前回の続きです。
★くんは
自分の頭で考えて、判断して、
自発的に動いている時に、
いきいきしているし聞き分けもいいことがわかりました。
そんな時には、★くんの表情には誇らしさや達成感や向上心が浮かんでいました。
★くんのお母さんはつい先回りして、
★くんが次にすることを言ってしまいがちでした。
すると、★くんが自分で考えたり、自分で決めたりする部分がなくなってしまいます。
そのためか、★くんはお母さんが言葉を発するより先に
目についたものに飛びついていって、「ぼくは、知っているもん」「言われなくても、わかっているもん」と
証明したがっているような姿がたびたび見られました。
レストランの入り口で漢字のプレートを見て、戸を引いたのも、
レストランの子ども用の椅子を運ぼうとしたこともそのひとつです。
もし子どものそうした姿を目にしたら、
次から、
「★くんが自分で考えて判断する機会を奪わないように
声かけに注意しよう」とか、
「自分で考えてやりとげた、と思えるような体験をたくさんさせてあげよう」
と、身近な大人は
接し方を調整する必要があるはずです。
最近になって、★くんのお母さんも、「こんなにも自分でやりたかったのか」と
気づくことが何度もあったそうです。
とはいえ、★くんのお母さんの対応は、「★くんにやらせはするけれど、考えさせはしない」
か、
「全て★くんの思うようにさせて、ちょっと触っては飽きているような遊び方をしている時も、
離れたところから見ているだけ。(放任しすぎて、精神面で満足させない)」
かの両極端に陥っていました。
★くんの知的な力を信頼し、
★くんの想像力がより広がるように会話し、
好奇心がこれから起こることを予測したり、なぜなのか推理したりする
頭脳活動を楽しめるように、
言葉を交わしながら
心を響かせあったりすることがあまりに少ないのです。
また誇りや達成感や向上心を味わえる機会を増やし、
それを言葉でも認めていくことで、
「できるだけきちんと振舞いたい」というお兄ちゃんになりたい
という憧れを育てていくこともほとんどありませんでした。
もちろん、今すぐ、それらが全てできなくちゃならない、ということはないのです。
ただ、身体をケアする赤ちゃん時期の子育てから、
知恵と心を育んでいく幼児期の子育てへとゆっくりでも変化させていくことが
大事なのです。
★くんのお母さんは、★くんが母親よりも、母親以外の大人の言うことをよく聞くことから、
何か学ばせるなら、習い事をさせた方が身に着きやすいのではないか、
と考えておられました。
習い事をすること自体は★くんに合っているのかもしれないし、効果があるのかもしれません。
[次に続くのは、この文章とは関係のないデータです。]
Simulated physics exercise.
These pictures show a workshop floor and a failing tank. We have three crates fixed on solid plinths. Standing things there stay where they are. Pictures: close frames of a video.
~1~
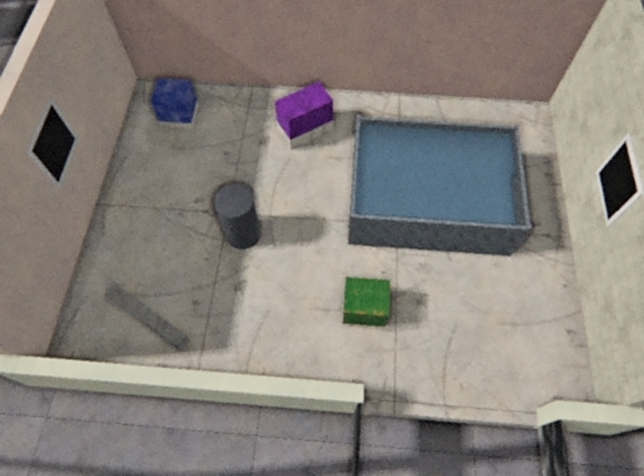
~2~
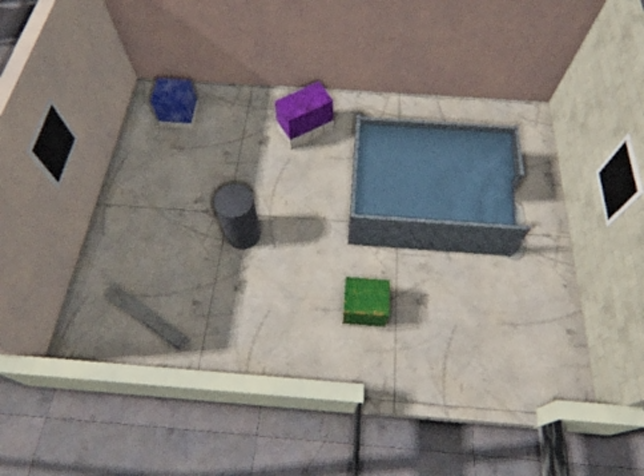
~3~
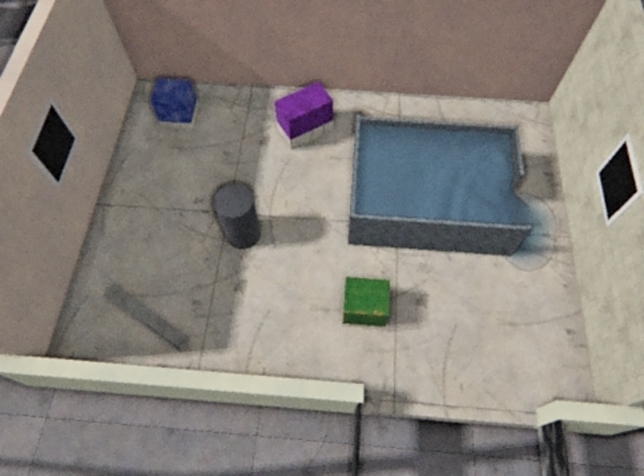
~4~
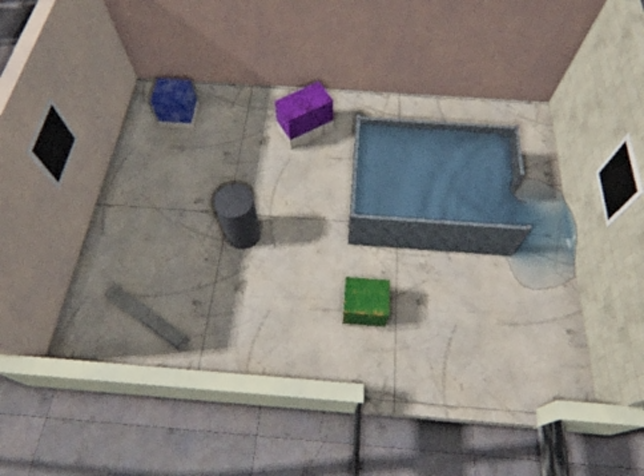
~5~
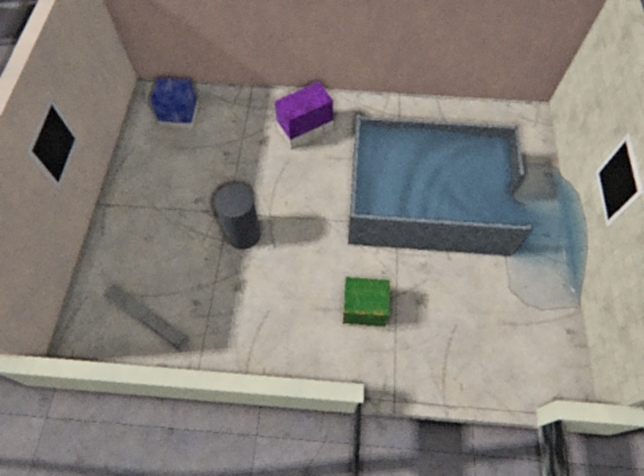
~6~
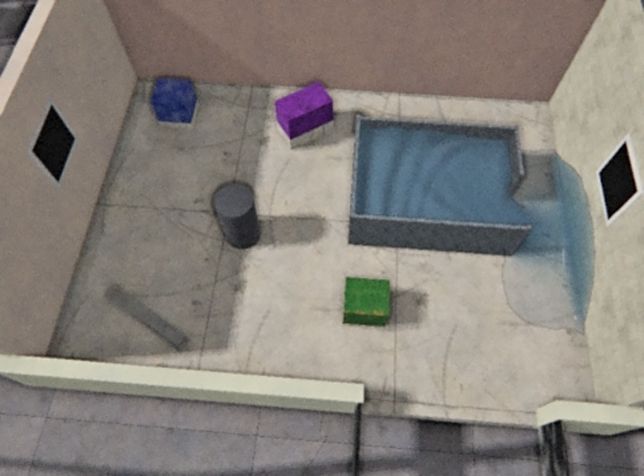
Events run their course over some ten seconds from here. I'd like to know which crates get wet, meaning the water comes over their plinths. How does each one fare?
The blue crate does not get wet. The purple crate does not get wet. The green crate does get wet.
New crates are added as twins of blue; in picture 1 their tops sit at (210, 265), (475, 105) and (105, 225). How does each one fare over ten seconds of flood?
Stays clear, then is flooded, then stays clear.
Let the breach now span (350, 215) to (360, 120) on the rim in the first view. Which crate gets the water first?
Answer: The purple one.
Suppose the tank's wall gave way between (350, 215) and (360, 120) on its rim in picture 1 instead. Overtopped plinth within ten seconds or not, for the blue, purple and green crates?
Crate by crate: Blue - hit; purple - hit; green - hit.
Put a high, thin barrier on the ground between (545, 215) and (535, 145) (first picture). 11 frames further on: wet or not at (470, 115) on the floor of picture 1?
There: Under water.
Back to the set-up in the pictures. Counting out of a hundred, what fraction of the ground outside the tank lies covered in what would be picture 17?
Estimate: Some 25 in a hundred.
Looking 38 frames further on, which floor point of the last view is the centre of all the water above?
About (406, 206).
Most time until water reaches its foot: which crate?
I think it's the blue crate.
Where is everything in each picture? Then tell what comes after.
The first frame shows the open tank at (437, 172) is whole and still.
In the second frame, the front is at a hidden place, out from the gap at (510, 220).
In the third frame, the front is at (543, 205), out from the gap at (509, 221).
In the fourth frame, the front is at (561, 195), out from the gap at (509, 222).
In the fifth frame, water pours out at (509, 221) and has run to (578, 302).
In the sixth frame, the front is at (582, 330), out from the gap at (509, 221).
A moment on, water covers 15 % of the floor; the blue crate not reached, the purple crate not reached, the green crate not reached.
Next, water covers 25 % of the floor; the blue crate not reached, the purple crate not reached, the green crate not reached.
Then, water covers 40 % of the floor; the blue crate not reached, the purple crate water round its plinth, the green crate water round its plinth.
Later, water covers 80 % of the floor; the blue crate water round its plinth, the purple crate water round its plinth, the green crate water round its plinth.
In the end, water covers 100 % of the floor; the blue crate stayed above the water, the purple crate stayed above the water, the green crate was topped.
でも、今、★くんの言動から伝わってくるものを感受して、★くんにどうフィードバックを返していくのか
ということを思うと、
それは結果を急ぎすぎているようでもありました。
★くんは、★くんのお母さんに伝えたいこと、わかってほしいことがあるはずですから。
また、お母さんとのより今の★くんに適した関係作りを
すっ飛ばして、いくら習い事の先生といい関係ができても、
★くんは満足しないように思えたのです。
「★くんがお母さんの指示に従うこと、聞き分けがいいこと、困った行動をしないこと」を
正解としてしまうと、
誰か子どもをしつけて教育するのが上手な人に、
★くんのそうした困った面を修正してもらい、★くんさえお母さんの思うよい子になれば
いいことになります。
お母さんの★くんへの対応は、赤ちゃん時代のままで、
★くんの思考力を奪うものであったり、★くんの自立を妨げるものであっても
いいことになってしまうのです。
でも、それだとせっかく★くんの方から投げかけられている
お母さんへのダメ出し……
つまり、「もうちょっとぼくに自分でやらせてよ」「お母さんが思ってるよりぼくはもっとすごいことができるんだよ」
という気持ちや、
「お母さんといっしょに、想像したり、推理したり、理由を考えたり、他人の気持ちを思いやったり、
アイデアを思いついたり、あれこれ思い出したりしたいなぁ」と精神的な生活の向上を求める願いが
そのままになってしまうのではないでしょうか。
★くんの認めてもらいたい気持ちは習い事の先生にも満たしてもらえるし、
そうするといい子に振舞えて、そこで知力もアップするかもしれません。
でも、★くんが一番に認めて欲しいのは、習い事の先生ではなく、お母さんでしょうし、
よい関係を築いていきたいのも、やっぱりお母さんなのでしょうから。